As I continue my third year of formation at St. Andrew’s Seminary, I realized that my understanding of vocation has changed gradually each year in a better way. Before entering seminary, I would hear the word vocation and associate it with the word call in regards to the word job or occupation. I looked at vocation as something that comes later in life and as something one must achieve the requirements in order to live it out in the future.
During my discernment process, Fr. Romano gave me a better understanding of vocation as something that we live out in our daily lives. Although I had an interest in the priesthood, he explained that a vocation is something I am to live out every day. The more I think about it, the more it makes sense. Being able to wake up every day is a grace where God allows each of us to live out our love for him in that day and every day that he blesses us with.

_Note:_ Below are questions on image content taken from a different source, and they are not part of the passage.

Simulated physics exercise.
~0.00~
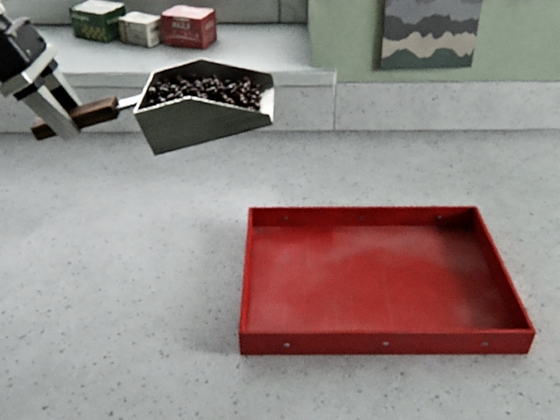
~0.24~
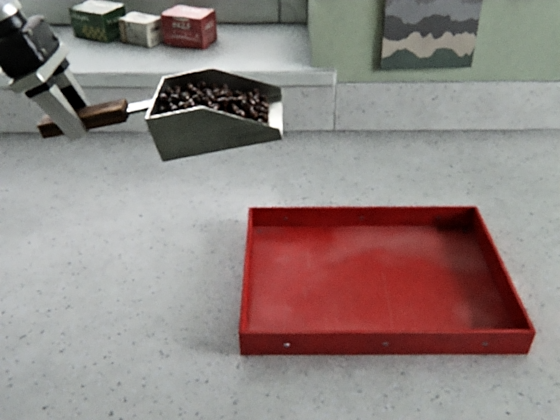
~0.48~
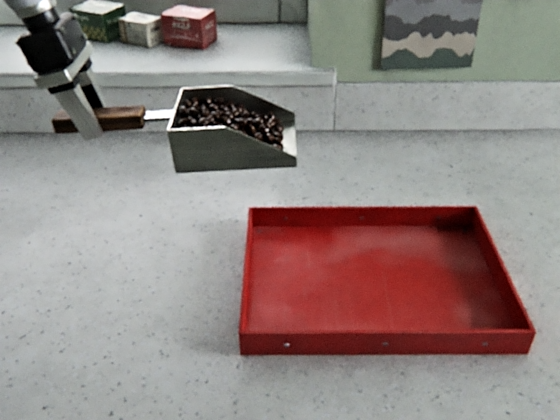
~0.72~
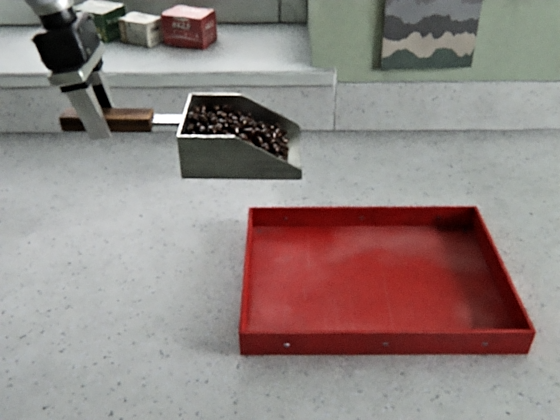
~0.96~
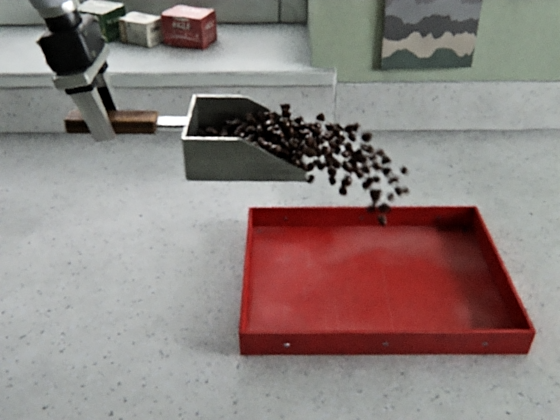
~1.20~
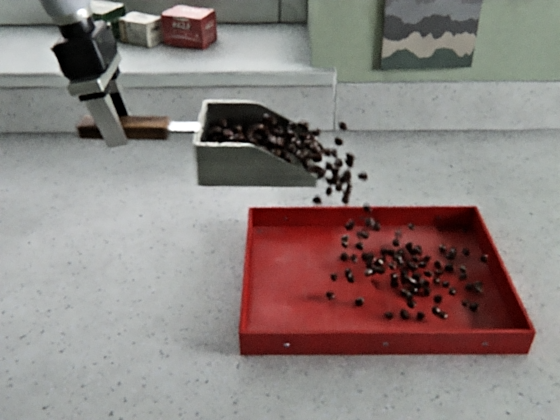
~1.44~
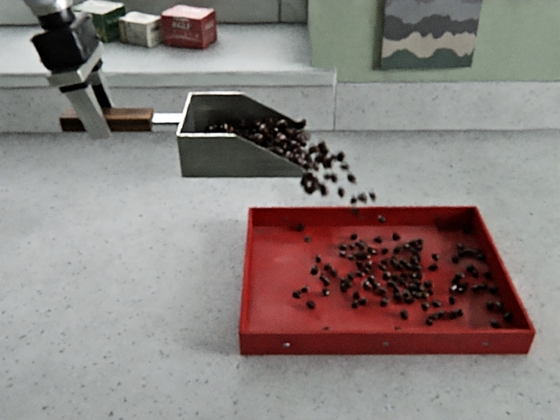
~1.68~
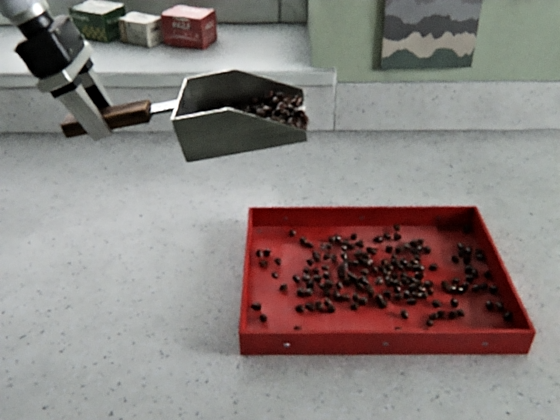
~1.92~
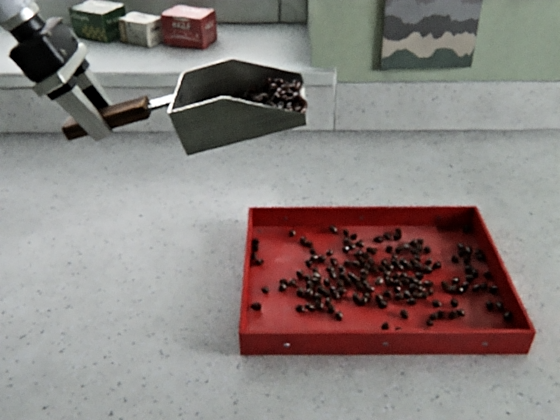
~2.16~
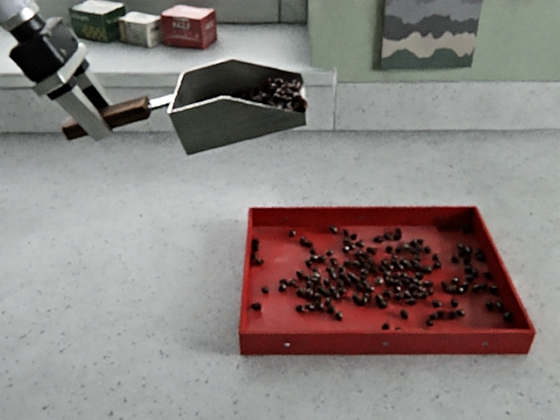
A robot arm at the upper left holds a grey metal scoop by its wooden handle, heaped with dark beans, above a speckled pale grey counter seen from a raised, still viewpoint. A shallow red tray sits at the right, with three small boxes on a ledge behind and a wavy-patterned panel on the green wall. The arm moves the scoop right and down, levelling it. Beans then spill from its open front in bursts as it shifts forward and back, scattering across the tray. Finally the scoop tips back and stops, still holding some beans, while many lie in the tray.
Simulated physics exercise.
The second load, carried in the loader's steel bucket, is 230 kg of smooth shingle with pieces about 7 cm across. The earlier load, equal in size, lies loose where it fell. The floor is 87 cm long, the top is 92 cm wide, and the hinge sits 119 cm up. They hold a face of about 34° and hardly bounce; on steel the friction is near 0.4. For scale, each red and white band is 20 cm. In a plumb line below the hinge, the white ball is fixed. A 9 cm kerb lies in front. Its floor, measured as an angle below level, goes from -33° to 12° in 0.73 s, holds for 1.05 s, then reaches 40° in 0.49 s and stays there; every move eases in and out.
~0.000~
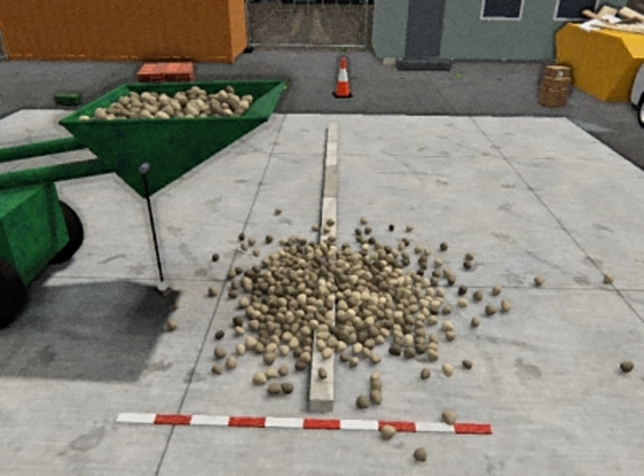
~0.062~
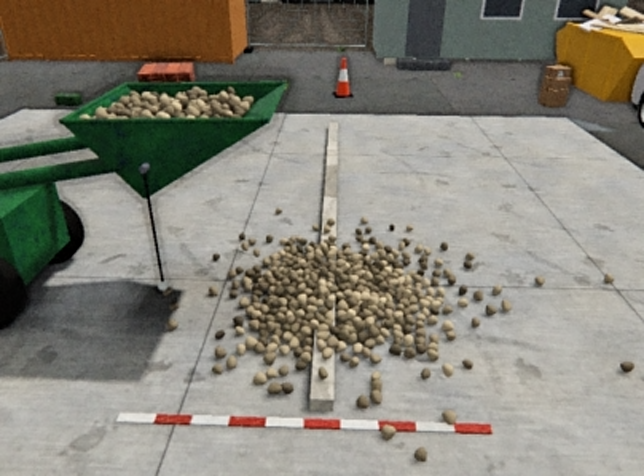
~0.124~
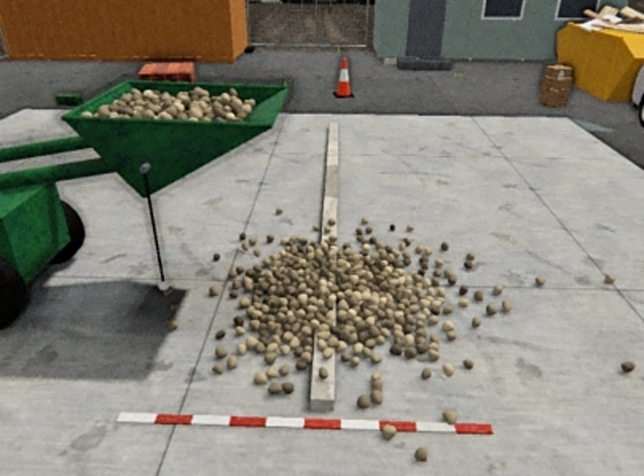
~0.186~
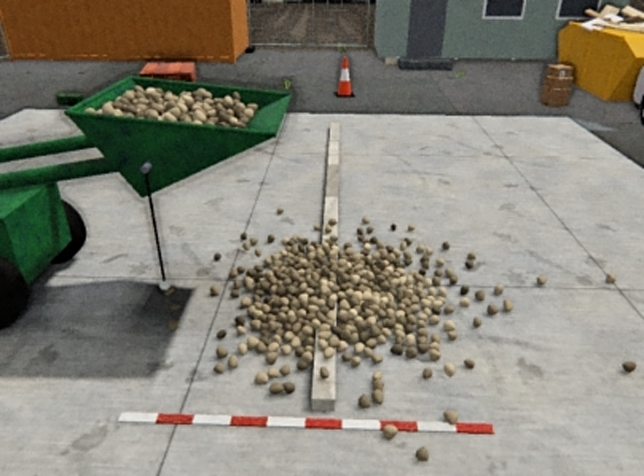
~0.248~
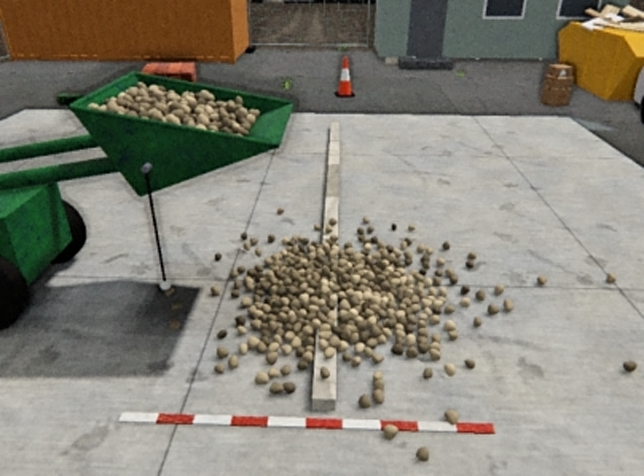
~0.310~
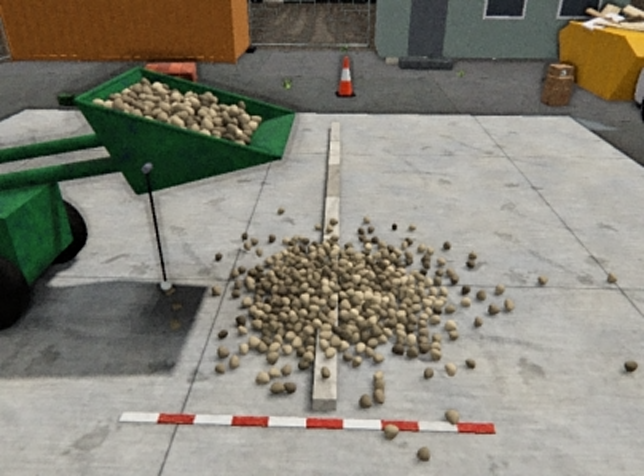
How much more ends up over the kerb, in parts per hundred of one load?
Close to 34 parts in a hundred.
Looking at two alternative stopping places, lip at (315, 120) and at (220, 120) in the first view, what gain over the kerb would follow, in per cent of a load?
75 % and 5 %.
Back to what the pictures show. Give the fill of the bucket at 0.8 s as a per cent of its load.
It holds some 100 per cent.
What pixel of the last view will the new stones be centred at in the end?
I'd say close to (311, 283).
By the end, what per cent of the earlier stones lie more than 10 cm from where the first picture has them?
The answer is about 5 per cent.
After 0.6 s the floor is at 5°; in per cent of one load, 100 in the bucket, 51 on this side of the kerb, 49 over the kerb; the foremost stones are at (538, 311).
After 0.8 s the floor is at 12°; in per cent of one load, 100 in the bucket, 51 on this side of the kerb, 49 over the kerb; the foremost stones are at (538, 311).
After 2.7 s the floor is at 40°; in per cent of one load, 1 in the bucket, 121 on this side of the kerb, 78 over the kerb; the foremost stones are at (538, 311).
After 5.2 s the floor is at 40°; in per cent of one load, 0 in the bucket, 117 on this side of the kerb, 83 over the kerb; the foremost stones are at (538, 311). Net gain over the kerb, 34.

It is easy to become distracted by the ongoing events of daily routines and everyday life. As people, we are constantly planning, setting agendas, goals, and trying to see so far into the future that we forget about the things that need our attention in the here and now. One example on the consequences of this is how I participate and discern during my time in the seminary. If I worry too much about the future on what kind of person I will be, then my time will have been wasted worrying, instead of working with the formation faculty in becoming a Catholic gentleman. One cannot day dream about a positive future unless one works at it beforehand. In the end, as we go about daily life and try to live in the moment according to God’s will out of love for him, then we can rest assured and trust God that the future will be the one he uniquely calls each of us to.